Below are a few proposed rules.

• Recognize that people’s jobs often are deeply intertwined with their sense of purpose and self-worth. That does not mean that reductions in force or terminations should be disallowed (businesses that fail to address problems will fail, depriving the market of goods and service, and employees of jobs). It simply means that when these decisions must be made, they should be done respectfully and deliberately.  No parties in the wake of the job action and thoughtful planning on things like how employees will collect their personal effects and who they may contact for questions about final pay, benefits, and employee assistance resources (if any).
• Look left and right before you cross the road. That is, if you find yourself at the sobering place of off-boarding staff, ask about upcoming “spends.” The optics of unveiling a splashy new lobby at your headquarters complete with high priced art work or going ahead with a Mediterranean cruise event for top executives, even one that was planned in better times and is not refundable, may be costly for your brand, not to mention employee morale (note the “stunned and confused” WeWorkers above).

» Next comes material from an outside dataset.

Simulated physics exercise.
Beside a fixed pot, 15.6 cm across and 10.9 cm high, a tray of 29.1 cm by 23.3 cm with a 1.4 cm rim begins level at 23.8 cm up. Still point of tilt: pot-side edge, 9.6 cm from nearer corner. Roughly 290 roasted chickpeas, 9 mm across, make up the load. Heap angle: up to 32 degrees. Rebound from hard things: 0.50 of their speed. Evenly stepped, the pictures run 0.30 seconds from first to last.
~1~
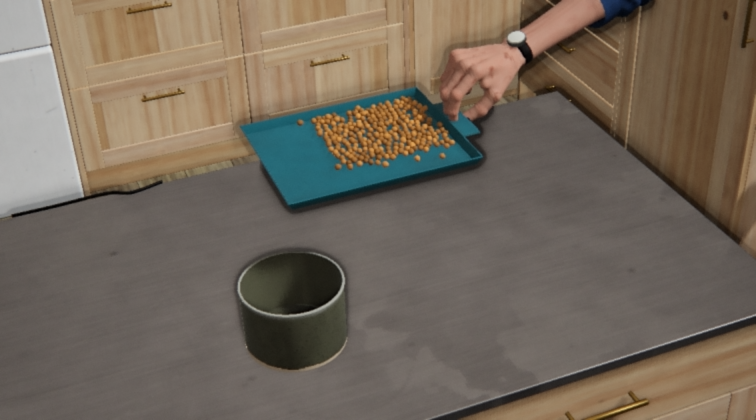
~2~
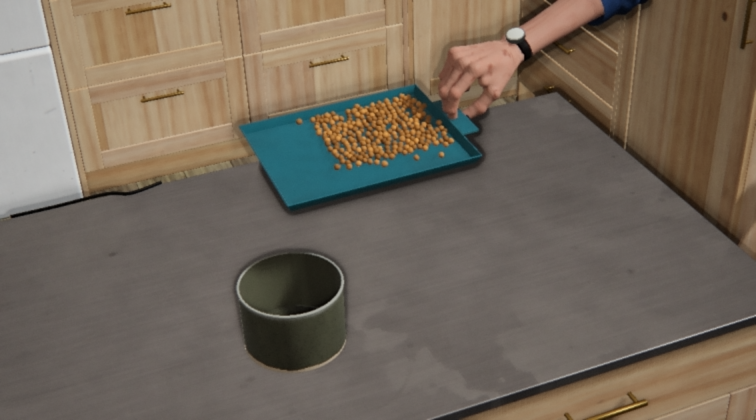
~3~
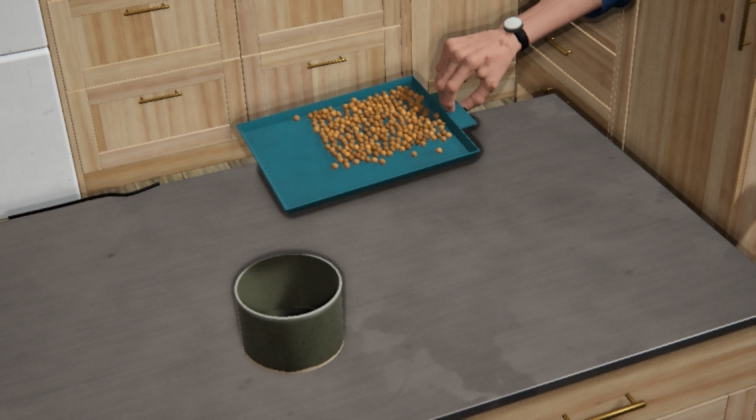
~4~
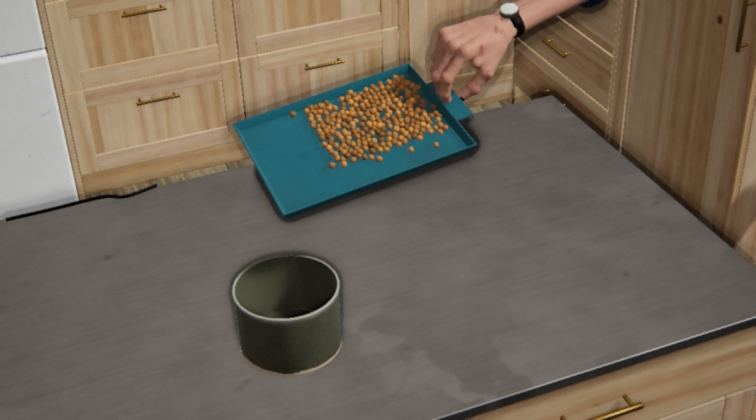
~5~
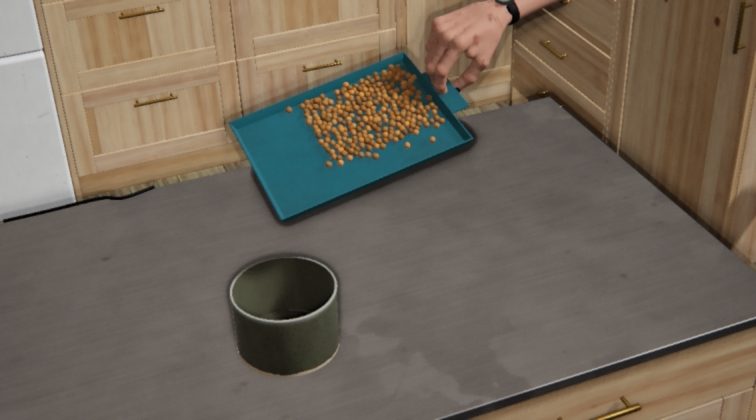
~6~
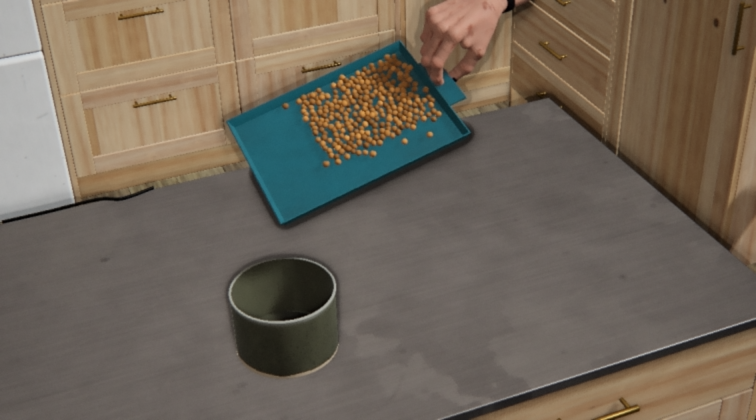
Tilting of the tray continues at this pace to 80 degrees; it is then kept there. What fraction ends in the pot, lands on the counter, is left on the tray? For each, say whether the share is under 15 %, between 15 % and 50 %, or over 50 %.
Pot: The majority, counter: A small amount, left on the tray: A small amount.
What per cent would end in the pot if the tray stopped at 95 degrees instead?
You'd end up with some 95 % in the pot.
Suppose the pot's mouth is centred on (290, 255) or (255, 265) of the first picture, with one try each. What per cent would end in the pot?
Roughly 30 per cent, then 35 per cent.
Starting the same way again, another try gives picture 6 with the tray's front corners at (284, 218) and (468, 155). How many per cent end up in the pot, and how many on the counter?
Pot 70, counter 30.
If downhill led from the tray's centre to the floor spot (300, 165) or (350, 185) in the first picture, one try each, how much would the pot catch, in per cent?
Roughly 30 per cent on the first try and 70 per cent on the second.
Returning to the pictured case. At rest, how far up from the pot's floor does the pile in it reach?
About 3.0 centimetres.
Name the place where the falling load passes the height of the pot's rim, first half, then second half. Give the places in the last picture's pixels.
Early half: About (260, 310); late half: (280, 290).
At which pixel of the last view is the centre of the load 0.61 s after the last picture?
Look about (268, 292) in the last view.
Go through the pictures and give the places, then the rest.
The first picture shows tray tilt 0 degrees, front corners at (292, 201) and (477, 155); middle of the pieces at (379, 130); pot at (291, 282).
The second picture shows tray tilt 1 degrees, front corners at (291, 202) and (476, 154); middle of the pieces at (378, 129).
The third picture shows tray tilt 5 degrees, front corners at (289, 206) and (473, 149), lowest corner left front; middle of the pieces at (376, 124).
The fourth picture shows tray tilt 10 degrees, front corners at (286, 211) and (470, 143), lowest corner left front; middle of the pieces at (372, 117).
The fifth picture shows tray tilt 14 degrees, front corners at (284, 215) and (466, 138), lowest corner left front; middle of the pieces at (368, 111).
The sixth picture shows tray tilt 19 degrees, front corners at (283, 219) and (464, 132), lowest corner left front; middle of the pieces at (365, 105); pot at (282, 289).
Then, 0.36 s after the last picture, tilt 48 degrees; the tray holds 100 %, the pot 0 %.
Then, 0.61 s after the last picture, tilt 68 degrees; the tray holds 20 %, the pot 45 %.
Then, 0.96 s after the last picture, tilt 80 degrees; the tray holds 0 %, the pot 90 %.
In the end, pot 95 %, counter 5 %, tray 0 %.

• Think three moves ahead. Undeniably, labor costs are often among the largest “spends” of a company and cutting those costs may be the only way to avoid calamity. At the same time, recruiting new staff to replace employees is a huge “lift” both in terms of time and hard costs. There may be options short of job cuts, at least to try first, to address financial exigencies. When the 2008 meltdown occurred, some companies first tried “shared sacrifice” options, including reduced compensation for all in connection with reduced working hours. Although the Fair Labor Standards Act does not permit overtime-exempt employees to accept pay cuts based on the quantity of their work, the U.S. Department of Labor at that time recognized that a reduction for an extended period due to economic conditions was permissible, unlike weekly or more short-term changes. Employees who are committed to the company will likely see themselves as being “part of the solution.” Those who “vote with their feet” will generate labor cost savings!

And one last, in case it needs restating. For God’s sake, no tequila shot parties!